Over the next days we trek to the Otorontgo and Salvador Lakes, which are most famous for their dwindling giant otters (we are fortunate to see families in both and the latter only has one family!) We also observe Red Howler Monkeys, jumping piranhas, an amblypigid (commonly known as a whip spider and a quite horrific alien-like creature although I was fortunate to have a fat spider brushed off me which had crawled from within the bananas at the back of the boat!), Common Sqirrel Monkeys, White Fronted Capuchin Monkeys, Woolly Monkey, a Capybara, Bullet Ants and many other types of animals and insects. We are also informed of the many different types of vegetation but which unfortunately I could not recall the many names. One highlight, however, is that we hear the natural falling of a tree in the night which startled me as I thought it was fireworks!

On return to Cuzco, I immediately head on a 2 day tour of Machu Picchu (as my flight to Iquitos was on the third day). I wanted to do it independantly but time and tiredness won me over in favour of an organised tour. We first had a very long drive - again aside precipitous cliffs - passing the historic site of Ollantaytambo and the towns of Alora Malaga, Santa Maria and Santa Teresa before arriving at Hidroelectrica. From here we trek along a railway line to Agua Calientes which is the springboard to Machu Picchu. The trek lasts 2 hours and fortunately I bring my torch as we arrive in the dark! We are then advised that we must begin queuing for bus tickets at 4am to ensure entry with the first 400 to the top of Huyana Picchu which overlooks Macchu Picchu. I decide against it as I want to spend the small amount of time we have walking the ruins but still have to be at the buses at 5am! The chaotic scene at the buses symbolises the tourism pressures being placed upon the historic site; there are reports that the sight is falling by 1cm a month and its only a matter of time before a disastrous collapse occurs. This chaos transports itself to the entrance to the site where people elbow each other for space. I eventually meet our guide and he manouuvres us to a clearing in the site for introductions. He immediately has to order a US tourist from climbing the ruins and apologies for telling him off, to which I politely advise that there is no need to apologise to such ignorant people.
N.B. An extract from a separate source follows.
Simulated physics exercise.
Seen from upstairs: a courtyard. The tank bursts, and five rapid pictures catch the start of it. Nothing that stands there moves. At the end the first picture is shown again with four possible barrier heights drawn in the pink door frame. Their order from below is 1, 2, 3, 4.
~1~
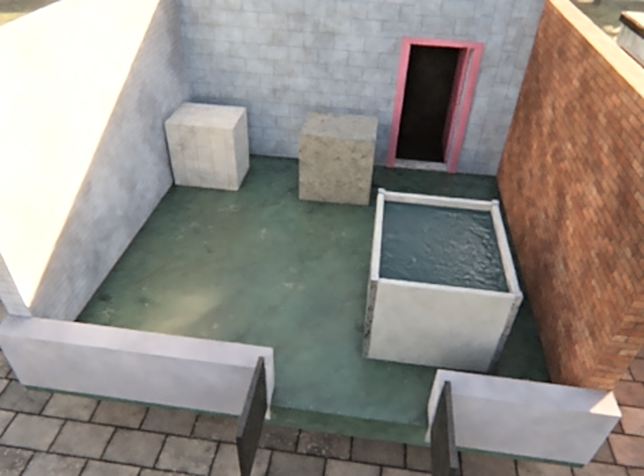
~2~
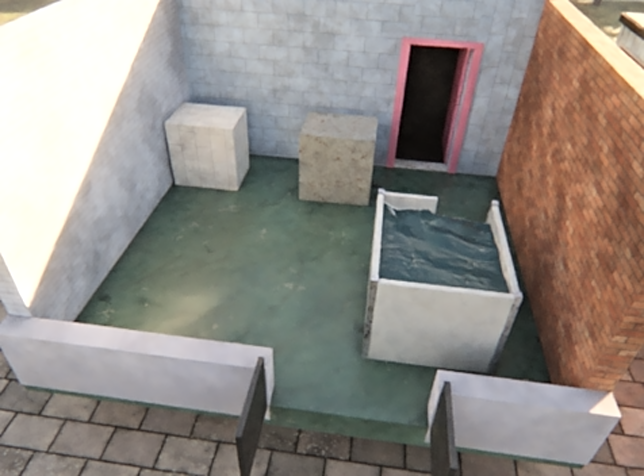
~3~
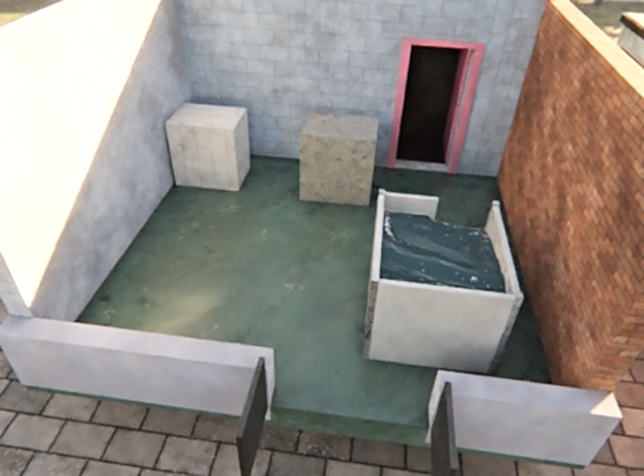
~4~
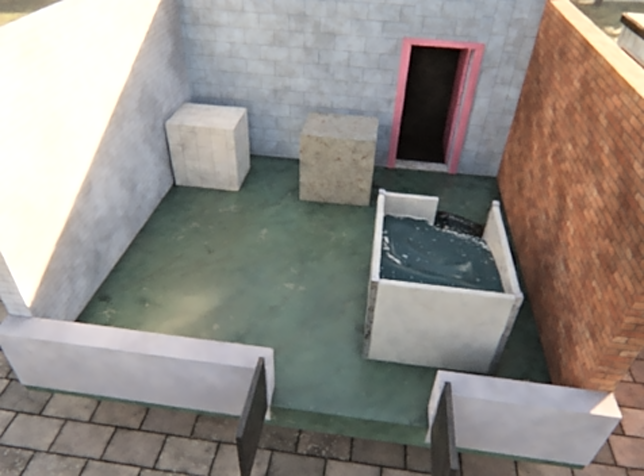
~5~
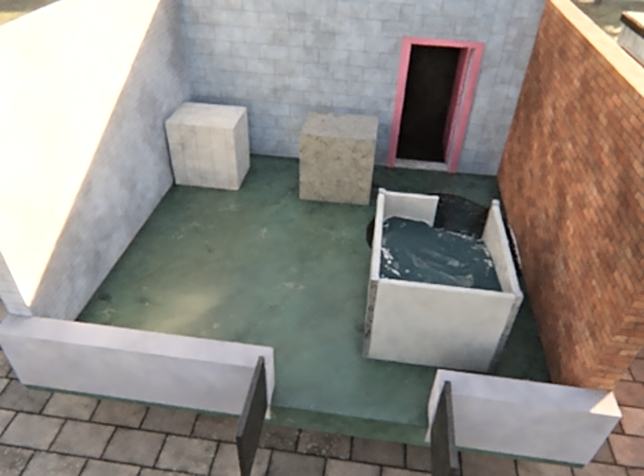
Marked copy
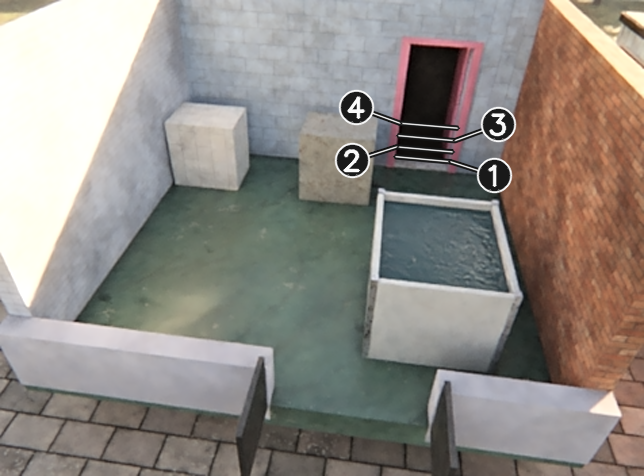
We see, from above, a walled yard with two pale blocks, a pink-framed doorway and a square tank of still water; the water churns and sinks lower, then dark water spreads over the ground behind the tank.
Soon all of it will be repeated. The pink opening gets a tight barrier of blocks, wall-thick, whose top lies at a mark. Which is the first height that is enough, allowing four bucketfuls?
The limit is 2.
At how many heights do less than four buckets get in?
Three of the four.
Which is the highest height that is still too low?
Here it is height 1.
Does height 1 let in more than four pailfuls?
Yes, that goes wrong.
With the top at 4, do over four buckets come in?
No, that is safe.
On the marked copy, 1 at (422, 159); 2 at (424, 149); 3 at (426, 138); 4 at (428, 125); from the bottom up 1, 2, 3, 4.
With 1, about 14 bucketfuls get in.
With 2, a splash gets over, under a bucket.
With 3, nothing gets over.
With 4, nothing gets over.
As a brief history, Machu Picchu was built in the 15th century and abandoned around 1536 to aid the war against the Spanish who never discovered Machu Picchu. This dubious honour goes to Hiram Bingham in 1911 (despite records existing of many farmers and settlers here as far back as 1900). Above all, Machu Picchu represents the pure expression of the most powerful race in the Americas - still clean of contact with a conquering civilisation - and contains some exceptional building techniques (including earthquake mitigation!) at such a forbidding location and was evidentally a very organised place. The spectacular landscape circling the fortress supplies an essential backdrop, inspiring dreamers to wander its ruins for the sake of it. However, the quality of Machu Picchu isnt being appreciated as it should; control is required to keep in check those who are less informed or ignorant of the sites importance and who probably struggle to differentiate it from a theme park.

I then flew to Iquitos (via Lima); it is apparently the largest city in the world innaccessible by road. The attractions are few and far between. Given my appearance as a ´gringo´, I´m forever being targeted by tour touts "hey, Americano!" The tours don´t offer anything exciting and none appear to have any ethnic values at all so I don´t bother. I decide to head out for a game of golf though at Amazon Golf course. Whilst I was worried that the course was formerly rainforest, it had previously been cleared and used as a cattle ranch which had since moved on so my concience was reltively clear. The course has even been in time magazine (http://www.time.com/time/world/article/0,8599,2009417,00.html?xid=rss-topstories) and you are brandished with a machete for your round "because of the animals!" All in all, an enjoyable and surreal experience.

I then begin my boat travels down the Amazon by joining a 12 hour boat to the tri border region of Peru (Santa Maria), Columbia (Leticia) and Brazil (Tabatinga). This tri-broder area is very fluid as the boundaries appear to fluctuate according to the height of the rivers. Arrival into Santa Maria requires us to negotiate very informal bridges (i.e. planks of wood across drying rivers) and a 30 minute walk into a local village where I have my passport stamped and then negotiate my way back via spongy wetlands. I then catch a local boat across the main river to Tabatinga and hop on the back of a motortaxi (i.e. me and my two bags on the back of a moped) to a money changer. I exchange my Pervian Soles into Brazilian Reais and ask the money lender of any decent hotels - she points next door but am soon advised by the receptionist that I am in Columbia! I later discover Leticia and Tabatinga are unique as there is no formal border crossing. The following day, I have my exit stamped at the Policia Federal and then I head east into Brazil which is where my next blog will begin.